The nearly 50 years of history for the MSCI World Index includes six global economic cycles and a wide range of environments that contain periods of geopolitical conflict and relative world peace, U.S.-led trade protectionism and broadening free-trade, high and low interest rates, and many other varied conditions. We can see in the chart that, on average:

  • Stocks peak about six months (26 weeks) ahead of the start of the recession. 
  • Stocks bottom about a year after the recession starts.
  • After bottoming, stocks take about 3.5 years to return to near their prior peak.

The average of the past six recessions might be misleading since it includes the so-called “Great Recession” of 2008. The economic and market impact of the Great Recession was more akin to the Great Depression of the 1930s than a typical downturn. That was largely due to systemic vulnerabilities compounding the impact of the recession, which no longer appear to be as much of a problem (see our recent article on how today’s vulnerabilities to a crisis differ from those of the past). 

A better guide?

Removing the Great Recession data from our analysis may offer a better guide to what to expect as this current economic cycle nears a peak. The chart below offers this perspective, omitting the Great Recession of 2008.

Performance of MSCI World Index ahead of past 5 global recessions (excluding 2008)

Performance of MSCI World Index ahead of recessions

Performance measured from 130 weeks before start of recession. Source: Charles Schwab, Factset data as of 10/24/2018. Past performance is no guarantee of future results.

What can we expect when the current cycle finally peaks? Looking at the past five “typical” recessions and bear markets, on average:

  • The global recession lasts just under one year.
  • Stocks tend to fall for about a year and a half.
  • During the bear market, stocks tend to fall a little over 20% from peak-to-trough (although this varies widely as you can see in the shaded range of performance in the chart above).
  • Stocks tend to bottom about the same time the recession is ending (although recessions aren’t usually declared over until many months, and sometimes years, have passed, the economic data reflects a pickup in activity).
  • It takes about 3.5 years to fully recover the losses.

It is interesting to note that the duration of the stock market decline and the length of time to recover the loss is the same whether 2008 is included in the average or not. The only difference including 2008 recession data makes is a deeper average decline.

Setting expectations

With global stocks down about 10% from this year’s high, they may have already shed about half of the bear market losses if they continue to track the average late cycle path. Losses have tended to happen quickly while the recovery has tended to take longer to complete. It is important to remember that over a long-term time horizon, these recessions and bear markets look like temporary dips a rising path, as you can see in the chart below.

MSCI World Index total return since inception

MSCI World Index Total Return in US dollars

Source: Charles Schwab, Bloomberg data as of 10/26/2018. Past performance is no guarantee of future results.

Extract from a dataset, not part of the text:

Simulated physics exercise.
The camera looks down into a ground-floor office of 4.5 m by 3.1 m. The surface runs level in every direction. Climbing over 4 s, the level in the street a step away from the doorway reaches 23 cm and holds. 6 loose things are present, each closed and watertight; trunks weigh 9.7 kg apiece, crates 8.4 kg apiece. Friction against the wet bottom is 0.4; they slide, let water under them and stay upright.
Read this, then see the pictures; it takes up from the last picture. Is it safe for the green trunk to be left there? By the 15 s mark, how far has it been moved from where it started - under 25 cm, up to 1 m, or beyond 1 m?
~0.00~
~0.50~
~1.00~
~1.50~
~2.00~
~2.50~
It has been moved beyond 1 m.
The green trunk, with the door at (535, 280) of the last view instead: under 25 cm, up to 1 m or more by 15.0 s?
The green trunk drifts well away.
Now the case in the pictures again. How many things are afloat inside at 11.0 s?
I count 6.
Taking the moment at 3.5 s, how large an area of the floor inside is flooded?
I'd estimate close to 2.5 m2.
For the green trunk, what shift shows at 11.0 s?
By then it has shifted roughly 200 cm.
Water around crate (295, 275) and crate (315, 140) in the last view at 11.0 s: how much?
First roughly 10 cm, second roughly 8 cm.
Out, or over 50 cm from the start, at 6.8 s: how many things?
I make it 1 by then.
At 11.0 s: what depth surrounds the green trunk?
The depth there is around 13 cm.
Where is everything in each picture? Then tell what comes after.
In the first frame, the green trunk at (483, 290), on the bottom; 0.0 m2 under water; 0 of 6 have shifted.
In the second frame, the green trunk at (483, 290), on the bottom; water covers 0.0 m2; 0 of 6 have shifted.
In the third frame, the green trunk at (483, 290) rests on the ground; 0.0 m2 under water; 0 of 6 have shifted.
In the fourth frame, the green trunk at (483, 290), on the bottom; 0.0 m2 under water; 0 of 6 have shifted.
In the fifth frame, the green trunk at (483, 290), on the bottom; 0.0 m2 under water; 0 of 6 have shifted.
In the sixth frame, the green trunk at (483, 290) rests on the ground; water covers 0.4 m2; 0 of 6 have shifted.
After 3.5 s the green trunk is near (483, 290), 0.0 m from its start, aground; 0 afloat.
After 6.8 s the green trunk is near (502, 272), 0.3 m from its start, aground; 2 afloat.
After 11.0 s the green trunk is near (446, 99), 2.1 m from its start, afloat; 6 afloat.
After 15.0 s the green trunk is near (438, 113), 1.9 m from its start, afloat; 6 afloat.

Setting expectations is important to avoid surprises that might cause an investor to abandon their long-term plan. While we think it may be a bit early for the stock market to be pricing in a recession, investors may want to consider underweighting the most volatile asset classes such as emerging market stocks. Those with time horizons beyond 3.5 years and a diversified portfolio may want to revisit their long-term plan and remind themselves that ups and downs are part of investing for the long term.